Sunday, 24 July 2011

The lack of perspective that's crushing Wales


One of the most frustrating things about Wales, is the hyperbole, hysteria and lack of perspective with regard everyday controversies. I can understand media outlets need to make things more dramatic than they are to get attention, but it's incredibly annoying - albeit sometimes hilarious.

Perhaps it's because not a lot happens here, so any slight change of course is pounced upon and blown out of proportion. It could be better described as a small-c conservatism combined with stubbornness and a colonised, pessimistic mindset.

At a UK level, would backroom events at Labour, the Lib Dems or Conservatives even warrant coverage in a political almanac, let alone a national newspaper? A new appointment or restructuring might get a paragraph or two in The Times and The Guardian but that's about it.

Yet in Wales, changes within a political party somehow constitutes "turmoil" and some people even suggest that Plaid is "staring into the abyss". Is there something I've missed?

Are Plaid in financial trouble? No.

Are Plaid AMs resigning/defecting en masse? No.

The post of "Director of Equal Opportunities" is going, and they haven't quite decided how to approach an election 10 months away.

Jesus titty-f**king Christ. HOLD THE FRONT PAGE!

To hopefully prove I'm not biased, I thought the whole "Lib Dem Two" thing was just as bad. Elected representatives were barred from taking their seats because of what could only be described as a fairly minor administrative oversight. That's an embarrassment.

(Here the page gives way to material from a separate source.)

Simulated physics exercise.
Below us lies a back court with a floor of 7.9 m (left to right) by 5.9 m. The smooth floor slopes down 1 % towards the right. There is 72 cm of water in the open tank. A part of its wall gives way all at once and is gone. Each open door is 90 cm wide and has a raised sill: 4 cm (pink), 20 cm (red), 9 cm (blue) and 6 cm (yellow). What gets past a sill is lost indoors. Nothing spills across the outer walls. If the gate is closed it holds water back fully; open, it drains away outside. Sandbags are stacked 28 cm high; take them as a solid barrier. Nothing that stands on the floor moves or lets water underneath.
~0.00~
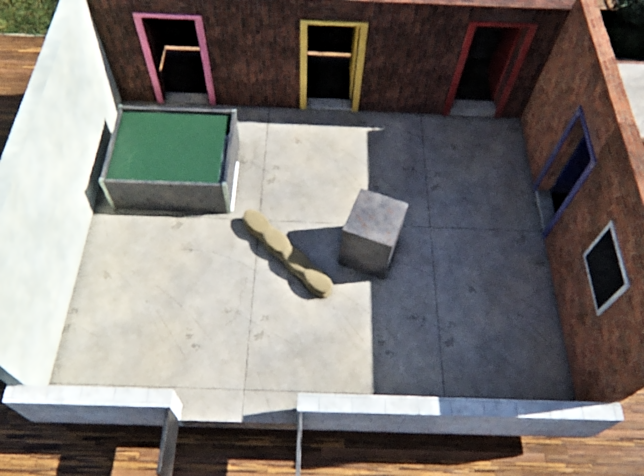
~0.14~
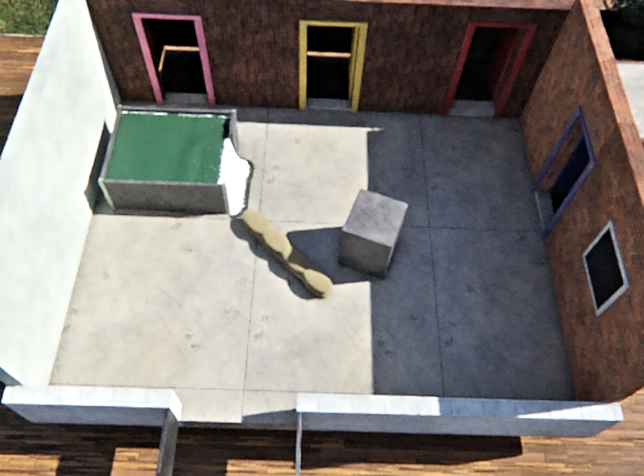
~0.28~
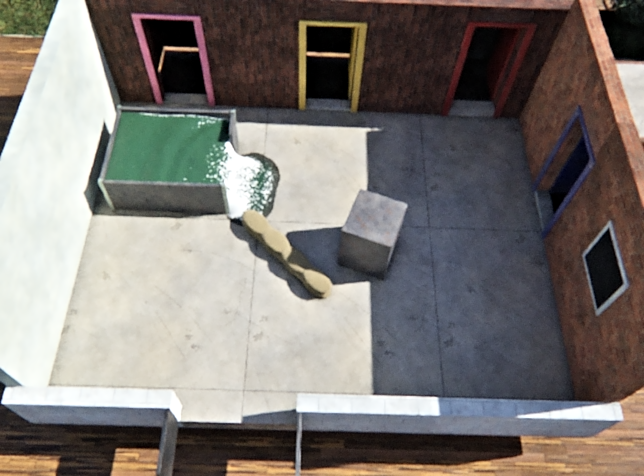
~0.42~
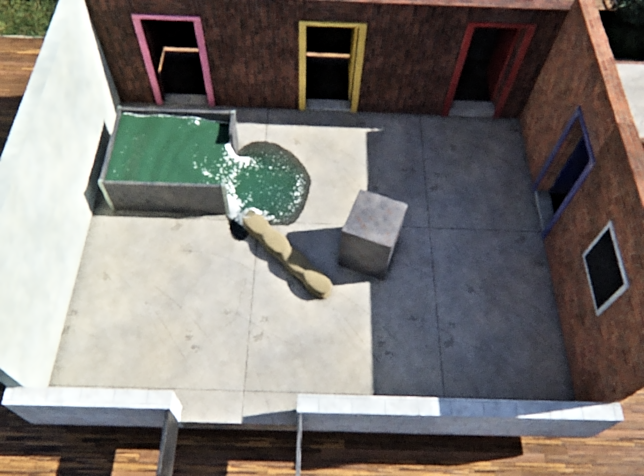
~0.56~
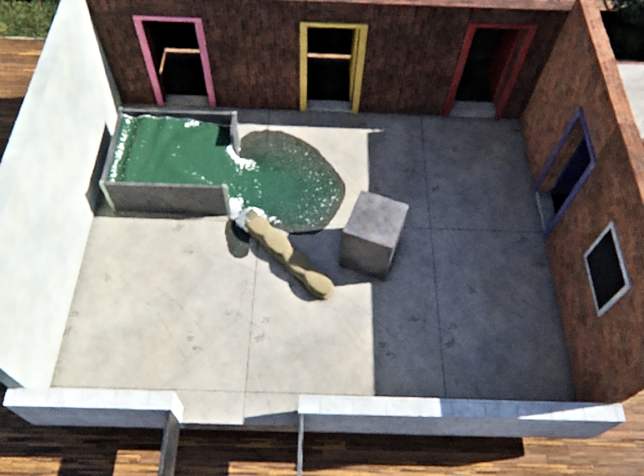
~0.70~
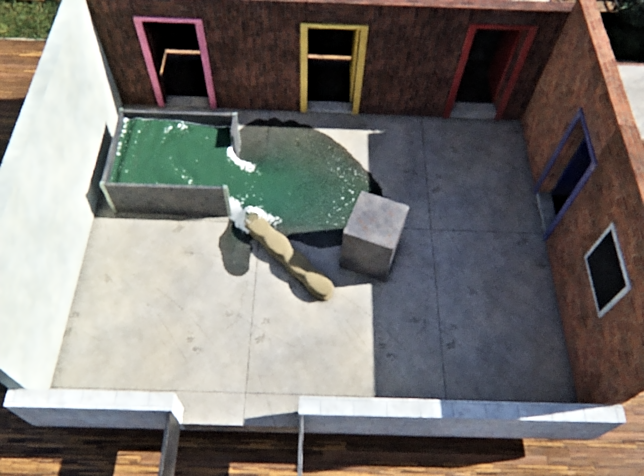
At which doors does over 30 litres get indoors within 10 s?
The water let in: At the pink door it keeps below the limit; at the red door it does not reach the limit; at the blue door it goes over the limit; at the yellow door it does not reach the limit.
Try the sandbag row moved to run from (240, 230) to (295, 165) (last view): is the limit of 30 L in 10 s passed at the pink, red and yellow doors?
Then: Pink above, red under, yellow above.
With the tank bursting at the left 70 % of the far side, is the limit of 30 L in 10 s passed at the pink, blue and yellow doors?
Then: Pink above, blue under, yellow below.
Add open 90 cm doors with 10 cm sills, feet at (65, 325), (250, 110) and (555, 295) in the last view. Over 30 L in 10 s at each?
In that order: Not over, not over, below.
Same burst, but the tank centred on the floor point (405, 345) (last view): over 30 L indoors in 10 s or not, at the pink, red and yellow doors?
Then: Pink not over, red under, yellow below.
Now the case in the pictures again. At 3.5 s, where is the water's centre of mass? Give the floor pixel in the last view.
Around (331, 196).
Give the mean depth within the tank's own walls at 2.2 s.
Roughly 31 cm on average.
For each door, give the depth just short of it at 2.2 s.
In cm: Pink 0, red 9, blue 18, yellow 5.
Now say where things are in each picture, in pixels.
The open tank at (171, 147) is whole and still, 72 cm deep, in the first frame.
The front is at (236, 213), 0.6 m from the gap at (229, 175); 0.3 m2 of floor is under water; 72 cm left at the back of the open tank, in the second frame.
Water pours out at (229, 178) and has run 0.9 m, to (267, 212); typically 12 cm deep outside, 72 cm at the open tank's back, in the third frame.
The front is at (305, 178), 1.4 m from the gap at (229, 179); 2.0 m2 of floor is under water; 70 cm left at the back of the open tank, in the fourth frame.
The front is at (339, 183), 2.0 m from the gap at (230, 180); 3.4 m2 of floor is under water; 62 cm left at the back of the open tank, in the fifth frame.
Water pours out at (231, 181) and has run 2.6 m, to a hidden place; typically 6 cm deep outside, 61 cm at the open tank's back, in the sixth frame.
After 1.4 s water covers 30 % of the floor and is deepest (34 cm) near (243, 197); pink door not reached, red door not reached, blue door not reached, yellow door 5 cm at the sill, 0 L in.
After 2.2 s water covers 45 % of the floor and is deepest (29 cm) near (343, 234); pink door not reached, red door 9 cm at the sill, 0 L in, blue door 18 cm at the sill, 16 L in, yellow door 5 cm at the sill, 0 L in.
After 3.5 s water covers 50 % of the floor and is deepest (29 cm) near (480, 130); pink door not reached, red door 17 cm at the sill, 0 L in, blue door 18 cm at the sill, 100 L in, yellow door 4 cm at the sill, 1 L in.
After 6.0 s water covers 55 % of the floor and is deepest (14 cm) near (561, 360); pink door not reached, red door 13 cm at the sill, 4 L in, blue door 11 cm at the sill, 145 L in, yellow door 2 cm at the sill, 1 L in.
After 10.0 s water covers 70 % of the floor and is deepest (12 cm) near (572, 418); pink door not reached, red door 7 cm at the sill, 5 L in, blue door 9 cm at the sill, 153 L in, yellow door 4 cm at the sill, 1 L in.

In Wales it constitutes a "scandal", in Westminster it would be a minor faux-pas added to a infinitely long list.

A concrete dagger plunging into the heart of Cardiff's lungs - apparantly.
(Pic : Guardian Cardiff)
Want another example? A year or two ago, Cardiff Council built a new access bridge into Bute Park (pictured above)  to enable larger vehicles to access the grounds safely for events (like the RHS Flower Show) and the council's plant nursery . The scheme involved cutting down a half-dozen aged trees, some embankment changes/landscaping and widening some tarmac paths.

Those opposed to it described it as a "huge industrial-style motorway-style bridge", a road going "through Bute Park" and a "monstrosity". Green campaigners even blockaded the new bridge in protest, because the cycle lane didn't give "legally enforceable priority to cyclists crossing the entrance". The bridge "had to be closed until it was made safe for cyclists".

In short, the council painted some lines wrong.

Then we come to things like the economy, where if Wales doesn't experience anything other than Chinese-style growth rates of 10% year on year, it's seen as a "damning indictment of Welsh Government economic policy"  (or something to those ends). There'll be the unfavourable comparisons with the former Warsaw Pact (Welsh Tories love the Cold War) and Rwanda etc.

On education, the recent news that there's a "skills gap" between different parts of the UK shouldn't surprise anyone with a rudimentary knowledge of geography or economics. London and SE England will naturally draw more graduates and those with higher technical skills. That's where the blue-chip jobs are.

In Wales (for once nowhere near the worst region/nation in the UK) it's older workers in their 50's who are unskilled - a legacy of unskilled industry in south Wales that's largely died out. Skill rates amongst the young are rising, and the skills gap is closing and quite quickly. Does this really constitute a "scandal"? More like a very mild underachievement.

Talking ourselves down, opposing things for the sake of it (including housing developments) and twisting statistics to suit political opportunism or not putting them in the right context are what's really holding Wales back.